After 17 days trapped in tunnel, India workers say hope kept them alive

After 17 days trapped in tunnel, India workers say hope kept them alive

Workers were rescued late Tuesday after 17 days inside the Himalayan tunnel
Workers were rescued late Tuesday after 17 days inside the Himalayan tunnel

SILKYARA TUNNEL (INDIA) - After 17 days trapped inside a collapsed Himalayan road tunnel they were building, Indian workers described the horror of their ordeal, and the hopes and prayers that kept them strong.

"We were really scared, every moment felt that death was standing nearby," rescued worker Deepak Kumar told AFP on Wednesday. "We were not sure whether our lives would be saved or not."

The men were welcomed as heroes after being hauled through 57 metres (187 feet) of steel pipe on stretchers specially fitted with wheels late Tuesday, the culmination of a marathon engineering operation.

Draped in garlands of orange marigolds, they were greeted with wild cheers.
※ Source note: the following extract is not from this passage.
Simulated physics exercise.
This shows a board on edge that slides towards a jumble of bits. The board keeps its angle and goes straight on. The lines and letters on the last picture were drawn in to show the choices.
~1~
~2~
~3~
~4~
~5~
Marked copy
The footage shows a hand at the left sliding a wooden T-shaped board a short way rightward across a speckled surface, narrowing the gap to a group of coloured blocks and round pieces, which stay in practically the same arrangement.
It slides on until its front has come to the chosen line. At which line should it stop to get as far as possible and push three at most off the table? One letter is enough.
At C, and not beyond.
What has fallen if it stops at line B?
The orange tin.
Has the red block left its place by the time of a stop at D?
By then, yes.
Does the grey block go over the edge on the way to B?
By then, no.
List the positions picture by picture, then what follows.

"The world is again beautiful for us," rescued worker Sabah Ahmad told AFP, describing the heartache of hearing his wife's "worried and hopeless" voice while he was trapped.

"I know it was a difficult moment for those inside and more difficult for families outside," said Ahmad, who comes from Bihar, one of India's poorest states.
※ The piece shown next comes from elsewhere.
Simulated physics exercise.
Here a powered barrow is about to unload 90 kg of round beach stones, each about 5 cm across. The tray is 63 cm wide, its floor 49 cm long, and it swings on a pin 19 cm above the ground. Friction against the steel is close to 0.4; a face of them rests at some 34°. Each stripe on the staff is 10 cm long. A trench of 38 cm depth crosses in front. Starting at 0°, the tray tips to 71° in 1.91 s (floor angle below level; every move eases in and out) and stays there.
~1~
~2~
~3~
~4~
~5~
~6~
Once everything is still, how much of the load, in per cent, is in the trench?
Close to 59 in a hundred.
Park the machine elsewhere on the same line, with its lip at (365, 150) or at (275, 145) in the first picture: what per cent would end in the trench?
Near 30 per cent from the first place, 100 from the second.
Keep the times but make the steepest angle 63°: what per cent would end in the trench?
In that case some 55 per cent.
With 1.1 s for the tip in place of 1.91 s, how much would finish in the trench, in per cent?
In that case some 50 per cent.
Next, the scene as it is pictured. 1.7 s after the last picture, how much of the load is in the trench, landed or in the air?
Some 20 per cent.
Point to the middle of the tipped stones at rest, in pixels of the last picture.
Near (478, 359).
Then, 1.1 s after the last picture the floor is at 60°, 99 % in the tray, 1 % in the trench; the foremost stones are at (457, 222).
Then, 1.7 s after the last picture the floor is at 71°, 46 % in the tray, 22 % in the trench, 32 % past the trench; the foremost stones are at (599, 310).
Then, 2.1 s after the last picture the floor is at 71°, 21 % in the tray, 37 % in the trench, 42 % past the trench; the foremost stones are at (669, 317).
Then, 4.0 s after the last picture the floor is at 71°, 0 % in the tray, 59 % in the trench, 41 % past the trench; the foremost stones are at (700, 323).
"But at last we have come out, and it is the only thing that matters."

His wife Musarrat Jahan, speaking to AFP by phone from Bihar, said that "no words" could explain how happy she felt.

"Not only my husband got a new life, we also got a new life," she said. "We will never forget it".

- 'Lost hope' -

Previous hopes of reaching the men were repeatedly dashed by falling debris and the breakdown of multiple drilling machines, and the men spoke of how hard it had been to keep their spirits up.

"It was not easy," Kumar said. "After three or four days inside the collapsed tunnel, and the rescue team had failed to reach us, the reality is that our confidence and faith were at a low level."

Most of the trapped men are migrant workers who left home to find employment, working on the Silkyara tunnel in northern Uttarakhand state, hundreds of kilometres (miles) from home high up in the bitterly cold Himalayan foothills.

Rescue teams later set up a telephone exchange to allow families far from the site to call in.

"I told my family, 'I am fine and healthy, do not worry, everything will be all right, we will come out soon'", Kumar said.

"But while I was saying these words to them, sometimes I felt strongly that I will never be able to see my parents."

Guriya Devi, wife of rescued worker Sushil Kumar, told AFP that the family had "passed through horrible times, and sometimes we lost hope".

Chamra Oraon, 32, from Jharkhand state, described the horror he felt when he heard a thud and debris began to fall deep inside the mountain road tunnel on November 12 -- and the terror as the rock fall blocked the only route out with tonnes of rubble.

"I ran for my life but got stuck on the wrong side," he told the Indian Express newspaper. "As it became clear we would be there for a long time, we grew restless, hungry. But we prayed silently for help."

Subodh Kumar Verma told AFP how the first 24 hours in the tunnel were the worst, when they feared they could starve to death -- if their air did not run out first.

"We faced problems related to food and air for 24 hours there," Verma said.

But morale was boosted after rescue teams managed to connect a thin pipe through to them, bringing in oxygen.

Initially, it was only small packets of puffed rice and seeds, but days later, the tube was widened to be able to send proper meals of lentils and rice, packed into plastic bottles and sent down the chute.

"After food items were sent through pipes things improved," said Verma.

"When we ate the first morsel, we felt someone above had reached out to us," Oraon told the Express.

But keeping busy while waiting for rescue was tough, with the workers playing games on their phones -- which they could charge as power had remained.

"We immersed ourselves in Ludo on the phone," Oraon said. "We spoke among ourselves and got to know each other".

- 'Knights in Mining Armour' -

Though trapped, the men had plenty of space in the tunnel, with the area inside 8.5 metres high and stretching about two kilometres in length.

Arnold Dix, president of the International Tunnelling and Underground Space Association, who had been advising the engineers, said he had heard the men had been keeping busy "playing cricket" as they waited for rescue.

That finally came on Tuesday. After a giant earth-boring drill was snapped by metal girders buried in the rubble, a team of miners dug the final section by hand using a so-called "rat-hole" technique inside a narrow tube.

Indian media dubbed the diggers "rock stars".

"Knights in Mining Armour", the Times of India called them. "Ace of Spades".